The aviation industry is petitioning the guardians of the World Wide Web to develop standards that will allow the internet to be used globally for air traffic control, airline operational communications and passenger services.

A draft document detailing commercial aviation service requirements will be presented in early November at the next meeting of the Internet Engineering Task Force (IETF), the body that defines the standards controlling the internet.

"This is our first attempt to get aviation requirements for links to aircraft into the Internet Protocol [IP] standards," says Boeing's aviation network architect Terry Davis, who is leading the effort by the Airlines Electronic Engineering Committee (AEEC). "We have been doing our best to use existing IP standards, but it can take of lot of costly engineering," he says.

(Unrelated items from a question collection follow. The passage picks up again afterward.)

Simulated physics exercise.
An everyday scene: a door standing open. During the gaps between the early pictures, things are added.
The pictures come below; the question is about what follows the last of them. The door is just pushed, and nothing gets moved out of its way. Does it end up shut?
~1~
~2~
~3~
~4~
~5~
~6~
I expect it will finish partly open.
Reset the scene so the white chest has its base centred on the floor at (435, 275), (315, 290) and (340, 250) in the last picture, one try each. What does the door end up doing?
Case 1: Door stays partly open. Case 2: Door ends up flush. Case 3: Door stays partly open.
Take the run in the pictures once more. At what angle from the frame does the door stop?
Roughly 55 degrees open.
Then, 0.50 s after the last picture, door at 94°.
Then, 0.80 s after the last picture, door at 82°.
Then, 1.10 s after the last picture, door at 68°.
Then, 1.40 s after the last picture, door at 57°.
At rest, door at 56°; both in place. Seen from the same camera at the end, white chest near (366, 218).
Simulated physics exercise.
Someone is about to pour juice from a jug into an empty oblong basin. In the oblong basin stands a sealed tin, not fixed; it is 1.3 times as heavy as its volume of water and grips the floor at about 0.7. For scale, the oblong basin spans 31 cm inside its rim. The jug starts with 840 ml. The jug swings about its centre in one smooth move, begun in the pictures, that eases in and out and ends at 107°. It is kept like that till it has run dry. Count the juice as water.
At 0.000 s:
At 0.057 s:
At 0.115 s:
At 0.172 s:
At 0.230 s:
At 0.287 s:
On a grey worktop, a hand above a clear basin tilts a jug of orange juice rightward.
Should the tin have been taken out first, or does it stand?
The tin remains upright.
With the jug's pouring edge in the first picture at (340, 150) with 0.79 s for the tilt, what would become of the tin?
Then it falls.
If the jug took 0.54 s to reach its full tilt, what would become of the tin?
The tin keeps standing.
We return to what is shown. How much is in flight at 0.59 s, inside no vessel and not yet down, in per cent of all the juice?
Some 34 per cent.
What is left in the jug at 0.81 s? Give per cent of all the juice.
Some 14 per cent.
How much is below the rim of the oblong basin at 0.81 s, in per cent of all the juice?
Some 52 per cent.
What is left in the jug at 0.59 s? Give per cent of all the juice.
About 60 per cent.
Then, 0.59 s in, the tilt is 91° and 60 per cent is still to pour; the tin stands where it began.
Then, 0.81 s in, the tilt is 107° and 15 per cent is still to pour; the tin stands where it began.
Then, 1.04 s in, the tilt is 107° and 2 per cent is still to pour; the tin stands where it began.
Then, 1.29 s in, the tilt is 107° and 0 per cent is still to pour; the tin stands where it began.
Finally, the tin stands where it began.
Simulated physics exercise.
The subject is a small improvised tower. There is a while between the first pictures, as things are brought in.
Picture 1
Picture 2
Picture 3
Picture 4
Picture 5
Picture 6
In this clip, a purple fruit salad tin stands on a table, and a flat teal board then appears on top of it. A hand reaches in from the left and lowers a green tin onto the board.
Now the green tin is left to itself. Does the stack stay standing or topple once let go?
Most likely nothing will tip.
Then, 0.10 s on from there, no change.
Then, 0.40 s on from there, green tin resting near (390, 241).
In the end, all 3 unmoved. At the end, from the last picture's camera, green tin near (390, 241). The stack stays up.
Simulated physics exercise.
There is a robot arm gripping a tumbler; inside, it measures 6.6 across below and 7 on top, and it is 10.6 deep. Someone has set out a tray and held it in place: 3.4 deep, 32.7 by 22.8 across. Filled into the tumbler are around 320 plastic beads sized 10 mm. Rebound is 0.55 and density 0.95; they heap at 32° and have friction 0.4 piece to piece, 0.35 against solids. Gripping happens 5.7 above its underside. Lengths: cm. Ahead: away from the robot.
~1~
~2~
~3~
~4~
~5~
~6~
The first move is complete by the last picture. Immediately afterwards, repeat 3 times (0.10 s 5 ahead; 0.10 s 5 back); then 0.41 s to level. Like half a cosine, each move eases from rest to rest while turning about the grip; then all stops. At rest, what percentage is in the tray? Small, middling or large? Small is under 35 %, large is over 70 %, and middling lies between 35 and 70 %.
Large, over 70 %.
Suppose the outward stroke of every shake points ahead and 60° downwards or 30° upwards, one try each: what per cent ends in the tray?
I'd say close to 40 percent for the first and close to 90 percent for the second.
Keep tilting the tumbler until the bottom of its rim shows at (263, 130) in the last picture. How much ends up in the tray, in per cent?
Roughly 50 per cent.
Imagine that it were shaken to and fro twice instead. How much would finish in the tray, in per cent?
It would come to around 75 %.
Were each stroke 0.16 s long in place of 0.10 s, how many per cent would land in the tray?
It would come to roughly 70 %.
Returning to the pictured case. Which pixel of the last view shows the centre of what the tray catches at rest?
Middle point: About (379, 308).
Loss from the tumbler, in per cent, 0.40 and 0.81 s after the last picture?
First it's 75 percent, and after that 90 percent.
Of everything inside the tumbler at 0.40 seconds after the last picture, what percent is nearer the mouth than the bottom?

One of the first industries to develop and deploy mobile networks, commercial aviation has found gaps in its ability to fully use internet technology globally, according to the draft requirements document. "We need the internet to accept very large mobile networks that can move from continent to continent with no notice," says Davis. "It's like picking up an office building, transporting it across the Atlantic and having it reconnect and run as before. We do not have standards that allow the internet to accommodate that.

"Next-generation air traffic control and advanced airline communications need more capability from the internet," says Davis. While existing IP standards assume networks are confined to one geographic area, "aircraft must have the ability to continuously maintain links, and dock at any airport in the world, using generic internet standards", he says, adding that new standards are also required to allow an aircraft to be connected to more than two mobile networks at a time (for example, ATC communications and IFE).

The AEEC is co-ordinating efforts with the International Civil Aviation Organisation's aviation communications panel. The draft aviation requirements will be presented at a meeting at the IETF summit, which Davis hopes will persuade the internet body to set up a working party.